Searching for Multijet Resonances at the LHC
Can Kilic, Steffen Schumann, Minho Son
TL;DR
The paper investigates the discovery prospects for TeV-scale colored resonances arising from a hypercolor-inspired sector, focusing on colorons (color octet vectors) and hyperpions (color octet scalars) that predominantly decay to multijet final states. It develops a phenomenological Lagrangian and benchmarks it against the LHC environment, proposing two complementary search channels: a four-jet analysis targeting hyperpion resonances and an eight-jet analysis targeting coloron pair production, with a self-calibrating workflow that ties both analyses to observed mass peaks. Using SHERPA/AMEGIC++ and related tools, the study demonstrates that hyperpions can be discovered with modest data, while colorons can be reconstructed with larger data sets, even under sizable background uncertainties.
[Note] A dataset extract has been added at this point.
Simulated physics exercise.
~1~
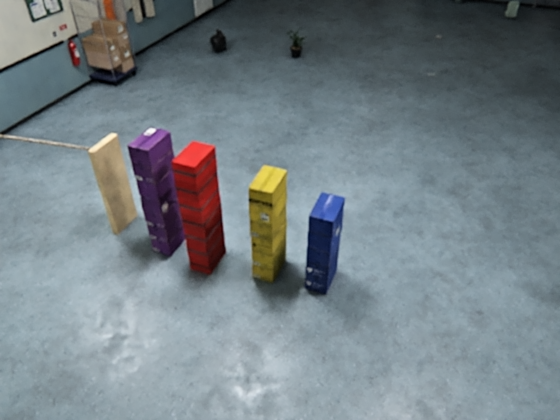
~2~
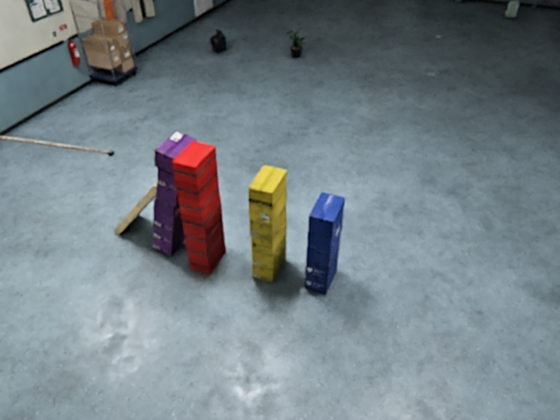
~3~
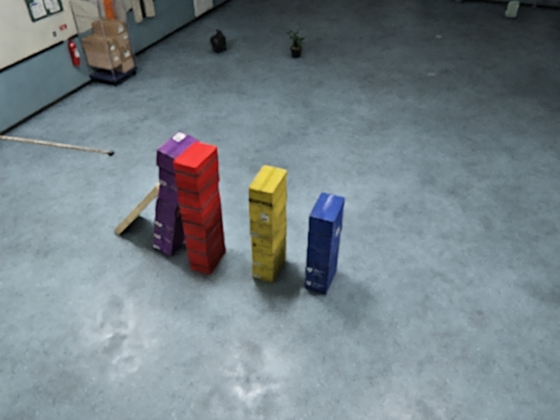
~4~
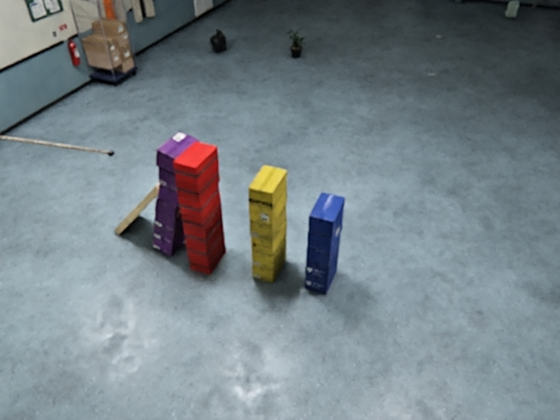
Purple carton pile tilting right against the red pile after a pushed board topples into it, yellow and blue piles left standing.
The approach is shown to be robust and broadly applicable beyond this specific model, providing a template for multijet resonance searches as a standard strategy at hadron colliders.
Abstract
Recently it was shown that there is a class of models in which colored vector and scalar resonances can be copiously produced at the Tevatron with decays to multijet final states, consistent with all experimental constraints and having strong discovery potential. We investigate the collider phenomenology of TeV scale colored resonances at the LHC and demonstrate a strong discovery potential for the scalars with early data as well as the vectors with additional statistics. We argue that the signal can be self-calibrating and using this fact we propose a search strategy which we show to be robust to systematic errors typically expected from Monte Carlo background estimates. We model the resonances with a phenomenological Lagrangian that describes them as bound states of colored vectorlike fermions due to new confining gauge interactions. However, the phenomenological Lagrangian treatment is quite general and can represent other scenarios of microscopic physics as well.